Questo pomeriggio Marco Bonarrigo sul sito del Corriere della Sera ha tracciato un profilo di una figura apicale della Federciclismo: Roberto Amadio. Il Team Manager delle squadre azzurre, uno degli uomini più potenti della Federciclismo.
«La mia idea è quella di creare per il ciclismo italiano un brand più importante. Vogliamo lavorare per valorizzare al massimo il movimento e gli uomini con la convinzione che solo da questa crescita possono nascere le premesse per attirare sponsor e costruire un futuro migliore per il nostro sport». Con queste parole — era il giugno 2021 — Roberto Amadio spiegò il progetto che stava dietro al suo ruolo di nuovo (e inedito per la Fci) manager delle Nazionali di ciclismo azzurre. Una promozione lampo, soltanto tre mesi dopo il suo ingresso in Federciclismo nel ruolo di responsabile della Struttura Tecnica.

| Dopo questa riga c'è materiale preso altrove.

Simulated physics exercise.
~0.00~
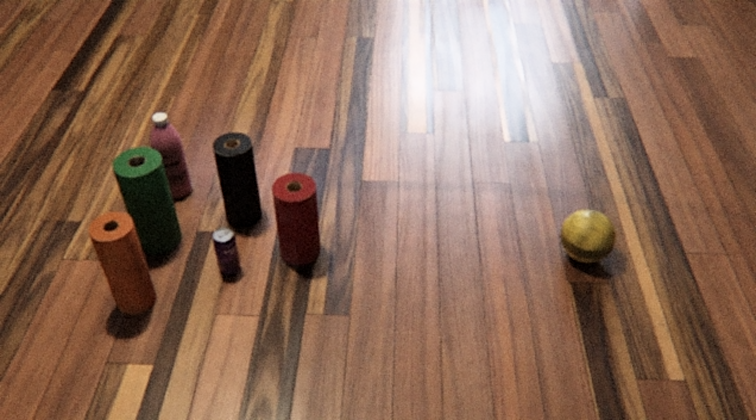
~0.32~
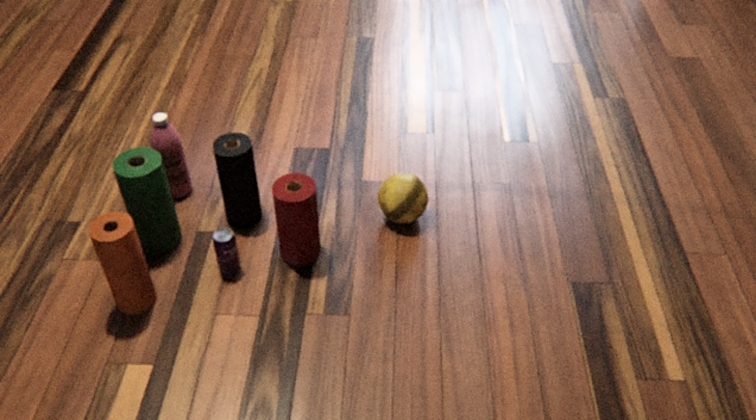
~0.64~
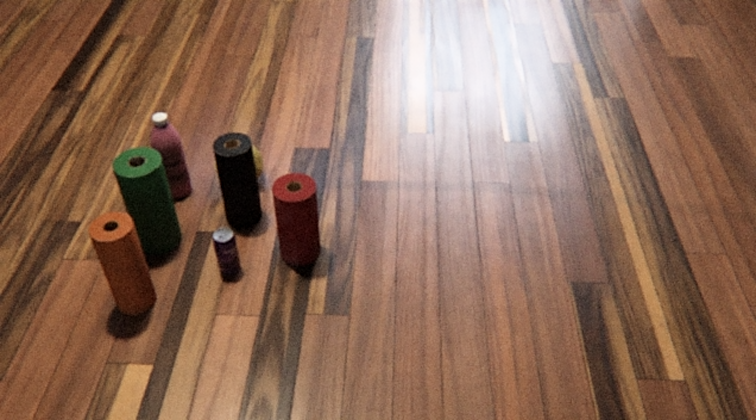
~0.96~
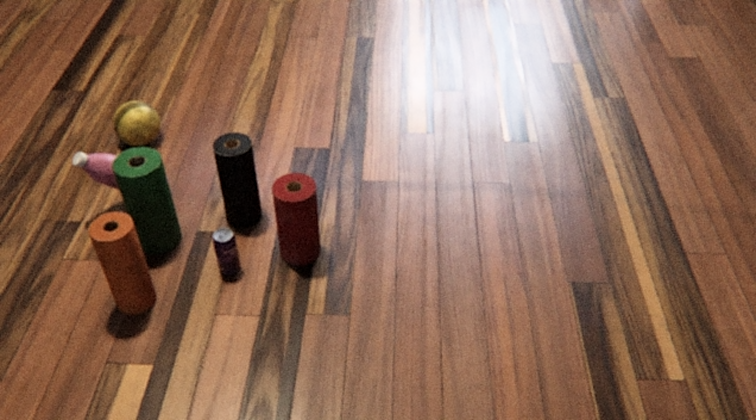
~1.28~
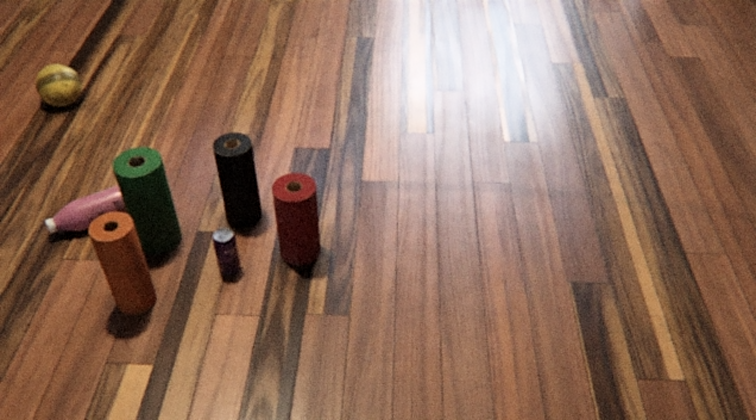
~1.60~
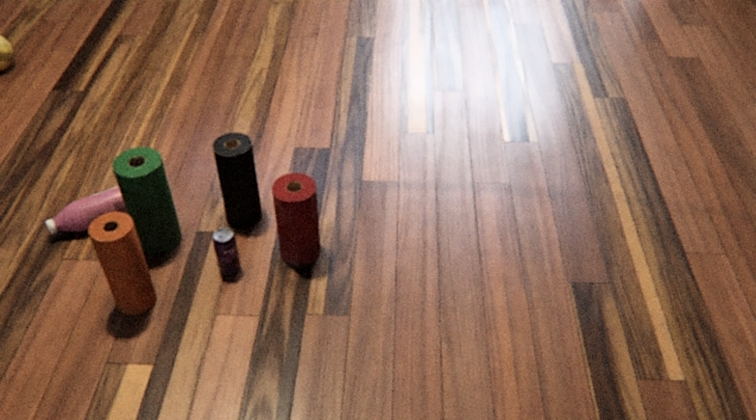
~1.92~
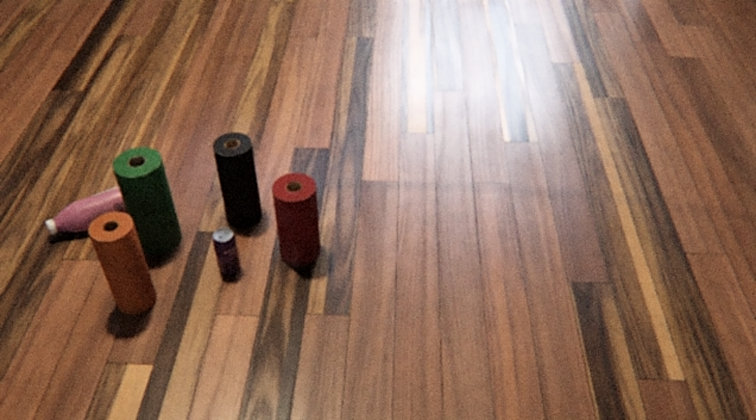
The clip shows a yellow ball rolling left across a wooden floor, passing behind the red and black rolls and knocking over a pink bottle before leaving view at the left, while the red, black, green and orange rolls and a small purple can remain standing.
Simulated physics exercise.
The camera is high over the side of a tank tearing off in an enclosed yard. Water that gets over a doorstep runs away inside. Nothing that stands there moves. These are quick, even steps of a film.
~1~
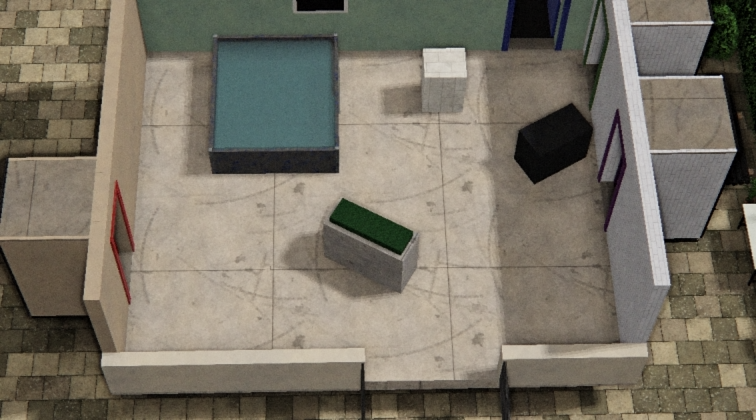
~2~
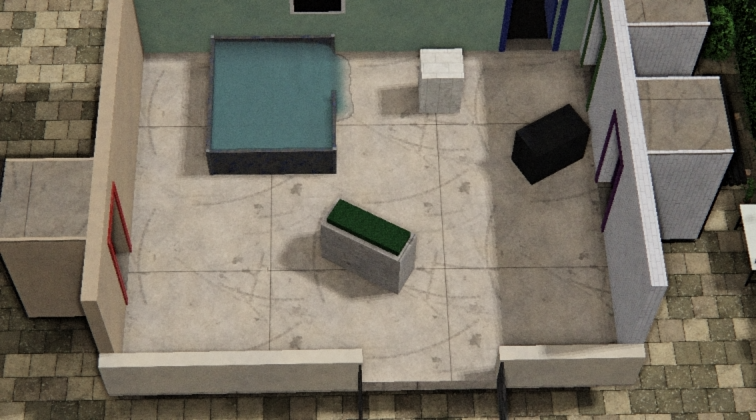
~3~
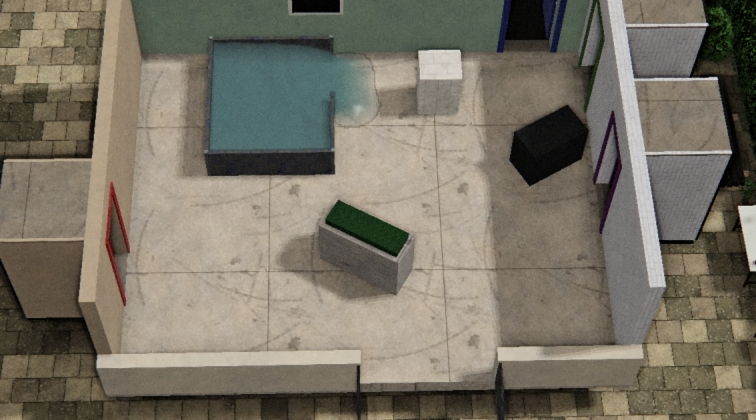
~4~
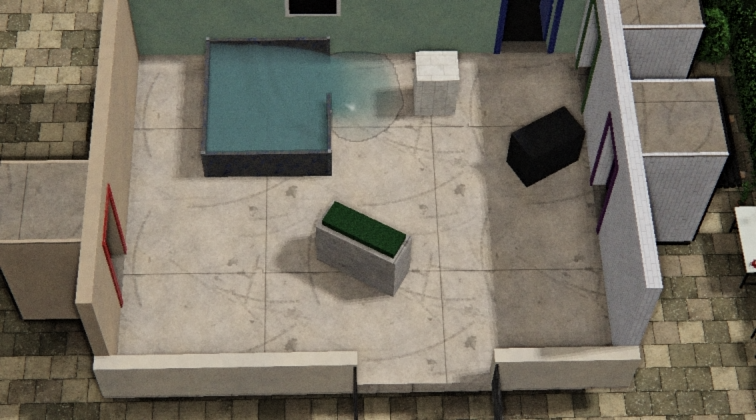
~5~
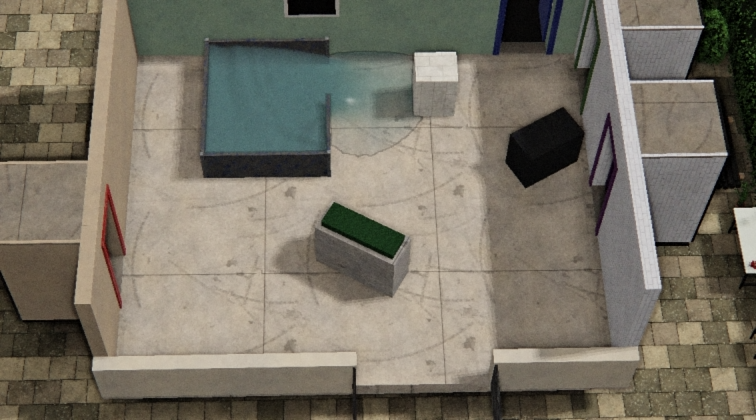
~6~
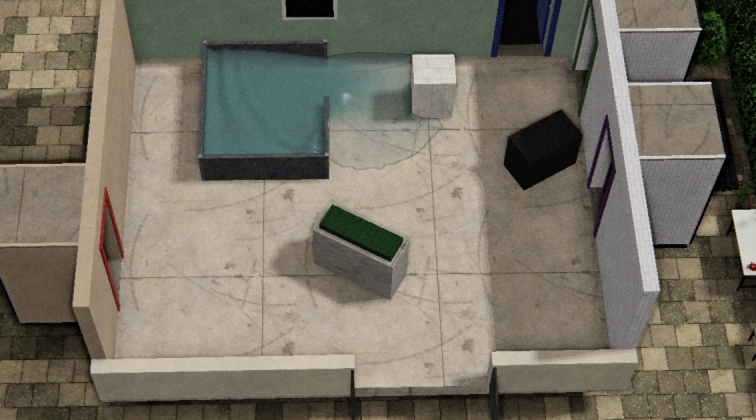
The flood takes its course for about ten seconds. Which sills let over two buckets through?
In the end: The red door admits no more than that; the purple door admits no more than that; the green door lets in a lot; the blue door lets in a lot.
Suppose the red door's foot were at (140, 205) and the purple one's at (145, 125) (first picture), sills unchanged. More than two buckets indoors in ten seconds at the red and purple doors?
One by one: Red door holds; purple door takes less.
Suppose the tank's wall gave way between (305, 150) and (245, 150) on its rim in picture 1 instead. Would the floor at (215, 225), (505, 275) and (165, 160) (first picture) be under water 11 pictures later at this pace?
In that order: Under water, clear, free of water.
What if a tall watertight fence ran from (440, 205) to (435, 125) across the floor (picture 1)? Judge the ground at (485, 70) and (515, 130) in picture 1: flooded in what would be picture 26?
In that order: Under water, under water.
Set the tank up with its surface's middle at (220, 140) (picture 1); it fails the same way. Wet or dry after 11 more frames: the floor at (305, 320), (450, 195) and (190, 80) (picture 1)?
As listed: Free of water, covered, clear.
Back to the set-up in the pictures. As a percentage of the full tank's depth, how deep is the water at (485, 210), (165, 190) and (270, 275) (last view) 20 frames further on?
In turn 4, 0 and 0 in a hundred.
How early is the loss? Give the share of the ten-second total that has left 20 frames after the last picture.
I make it 30 per cent.
A moment on, water covers 15 % of the floor; the red door not reached, the purple door not reached, the green door not reached, the blue door wet at the sill, nothing in.
Next, water covers 30 % of the floor; the red door not reached, the purple door not reached, the green door over two buckets in, the blue door under two buckets in.
Then, water covers 50 % of the floor; the red door not reached, the purple door wet at the sill, nothing in, the green door far over two buckets in, the blue door under two buckets in.
Later, water covers 55 % of the floor; the red door not reached, the purple door under two buckets in, the green door far over two buckets in, the blue door over two buckets in.
In the end, water covers 70 % of the floor; the red door not reached, the purple door under two buckets in, the green door far over two buckets in, the blue door far over two buckets in.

Il «licenziamento» di Cassani
Due mesi dopo — in agosto — Amadio non concesse a Davide Cassani, responsabile di tutti i commissari tecnici azzurri, il pass per le prove su pista dei Giochi. «Terminate le loro gare — spiegò al Corriere della Sera il manager friulano — tutti i tecnici devono lasciare Tokyo: è il regolamento olimpico. Cassani non fa eccezione. Io? Io sono team manager della Nazionale e quindi resto». A inizio settembre 2022 Davide Cassani — che uscì dalla Federciclismo a fine 2021 — ricordò quei giorni così sul suo profilo Facebook, in una lettera aperta al presidente federale Dagnoni: «Sapevi benissimo che il quartetto di Marco Villa avrebbe lottato per l’oro — ha scritto Cassani — e per questo mi hai fatto telefonare da Roberto Amadio due giorni prima della mia partenza per Tokyo. Ancora oggi quelle parole mi rimbombano in testa: «Davide, non puoi stare a Tokyo per le gare in pista perché non c’è un pass per te». Quel giorno se tu mi avessi colpito con un pugno in faccia mi avresti fatto molto meno male. Ma forse ora puoi capire cosa ho provato in quei giorni». Amadio, il potentissimo
Con la Federciclismo nella bufera da metà agosto per i misteriosi 106 mila euro di provvigioni per raccogliere sponsor, attribuiti prima a un intermediario irlandese, poi a cinque soggetti che non avevano ricevuto mandato per procacciarli, si delinea meglio il ruolo dell’ex corridore Amadio, un uomo che in poco più di un anno ha assunto un ruolo e un potere senza precedenti nella centenaria storia della Federciclismo.
Ex ciclista
Classe 1963, veneziano trapiantato in Friuli, Amadio fu ciclista professionista di non particolare spessore ma contribuì nel 1986 alla conquista del titolo mondiale dell’inseguimento a squadre su pista. Dal 2005 al 2014 guidò come team manager quella Liquigas Cannondale che (lanciando tra gli altri Nibali e Sagan) fu l’ultima squadra di alto livello del ciclismo italiano. Con la chiusura del team per abbandono dello sponsor, Amadio dovette inventarsi un altro mestiere.
L’uomo d’affari
Mentre gestiva ancora la Liquigas (e fino al 12 novembre 2010, quando cedette la sua quota) Amadio era socio della T & F Sport Management di avenue de Citronniers a Montecarlo, società controllata dal vicentino Claudio Tessera che si occupava di gestione del diritto di immagine di decine di ciclisti professionisti. Sugli affari del gruppo indagò la Procura di Padova: un procedimento penale (la celebre «Operazione Mito») non viene mai celebrato ma molti atleti (anche di chiara fama) patteggiarono con l’Agenzia delle Entrate la conversione di pene detentive in pecuniarie per evasione fiscale. Claudio Tessera e il mistero irlandese
Il nome di Claudio Tessera (non più legato ad Amadio) torna a galla all’inizio dello scorso agosto quando Norma Gimondi, vice presidente della Federciclismo, rileva che nel verbale di una seduta del Consiglio Federale sottoposta ai consiglieri per la ratifica è prevista la delega al presidente Dagnoni di liquidare 106mila euro di provvigioni per aver reperito 5 sponsor, a una società irlandese, la Reiwa Investments Ldt, con sede a Dublino. Gimondi blocca l’approvazione, si dimette e lo scandalo scoppia.